American, US Air add surcharges in wake of EU law

Fri Jan 6, 2012 11:55am EST

American Airlines planes sit at their gates while others taxi for arrival and departure at O'Hare International airport in Chicago November 29, 2011. REUTERS/Frank Polich

American Airlines planes sit at their gates while others taxi for arrival and departure at O'Hare International airport in Chicago November 29, 2011.

Credit: Reuters/Frank Polich

(Reuters) - American Airlines (AAMRQ.PK) and US Airways Group LCC.N have joined other big U.S. carriers in adding surcharges to flights in the wake of a disputed European law requiring airlines to pay for aircraft emissions.

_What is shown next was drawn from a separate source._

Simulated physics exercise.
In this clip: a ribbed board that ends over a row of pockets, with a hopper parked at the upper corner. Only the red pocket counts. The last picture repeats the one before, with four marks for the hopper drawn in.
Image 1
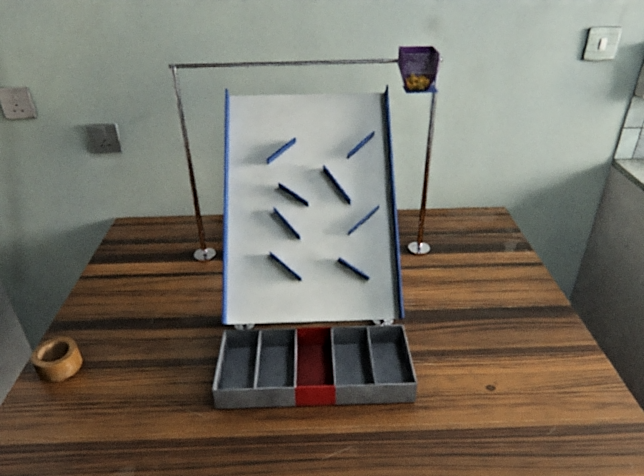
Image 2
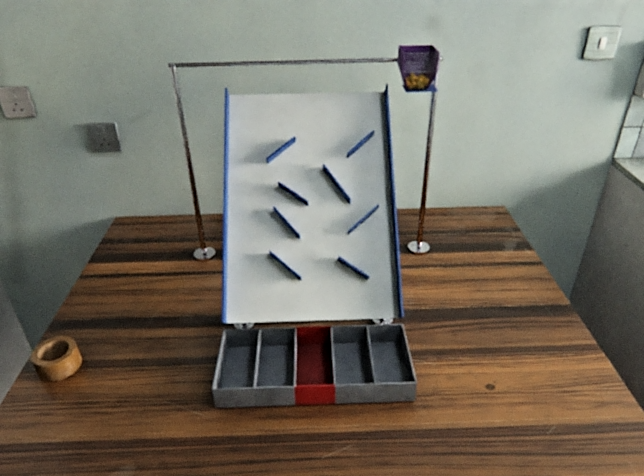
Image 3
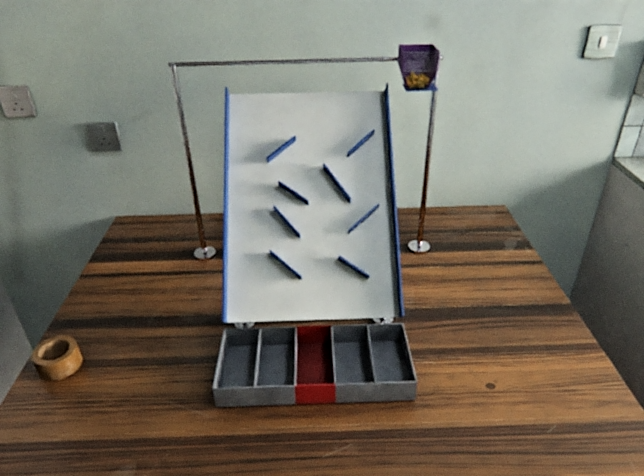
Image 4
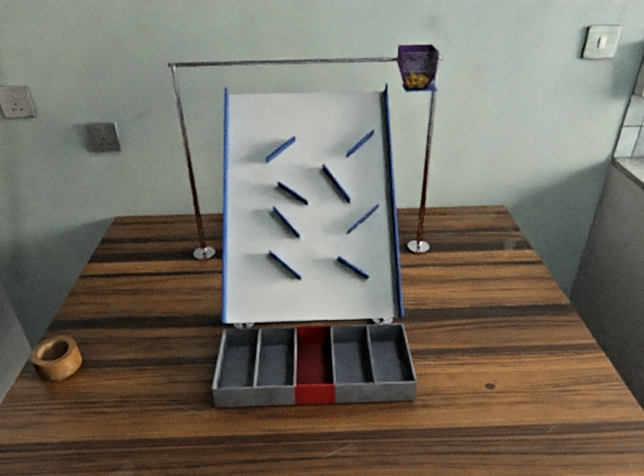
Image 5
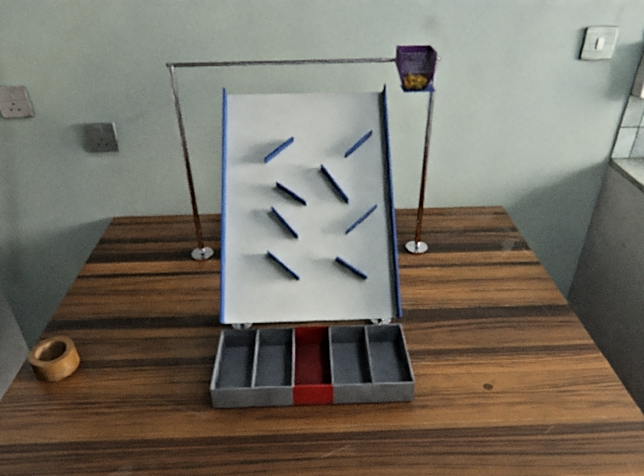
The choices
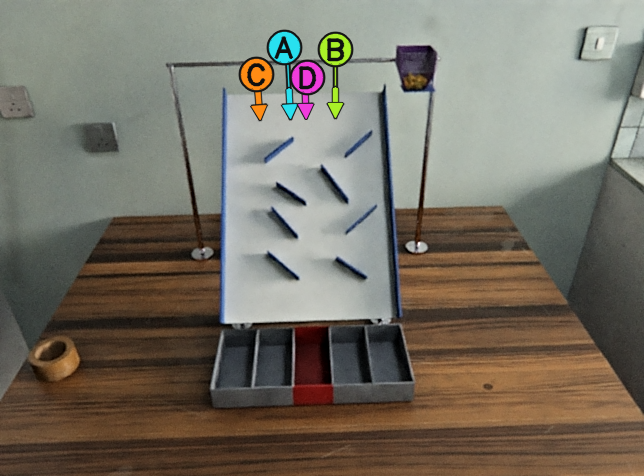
On a striped wooden table, a tilted ribbed board and raised hopper stay essentially still.
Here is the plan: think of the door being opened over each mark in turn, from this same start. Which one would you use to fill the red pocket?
Mark B does it best.
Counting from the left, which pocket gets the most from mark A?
The first from the left.
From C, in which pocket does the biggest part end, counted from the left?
It is the first one.
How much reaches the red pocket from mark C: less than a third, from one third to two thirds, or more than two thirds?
Mark C gives less than a third.
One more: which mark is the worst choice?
C it is.
On the marked copy, mark A meets the board at (290, 113); mark B meets the board at (335, 112); mark C meets the board at (259, 114); mark D meets the board at (305, 113).
With A, a small share in the red pocket, the bulk in other pockets, a small share outside the box.
With B, the bulk in the red pocket, close to a quarter in other pockets.
With C, none at all in the red pocket, the bulk in other pockets, a small share outside the box.
With D, close to a third in the red pocket, close to half in other pockets, a small share outside the box.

Representatives of the two U.S. airlines confirmed on Friday that both have matched a $3 surcharge each way unveiled by Delta Air Lines Inc (DAL.N) on fares purchased in the United States for flights between the United States and Europe. The move would help offset the cost of the European Union carbon emissions law that took effect on January 1.

United Continental Holdings (UAL.N) also said this week it has matched that charge.

Under the law, airlines touching down or taking off in the European Union and three neighboring nations must acquire permits for the carbon they emit. The measure has drawn opposition from the United States, China and others.

Some industry watchers have said airfares between the United States and Europe could rise as much as $90 as carriers look to pass along the expense to passengers.

Germany's Lufthansa (LHAG.DE) has also told passengers to expect higher fares.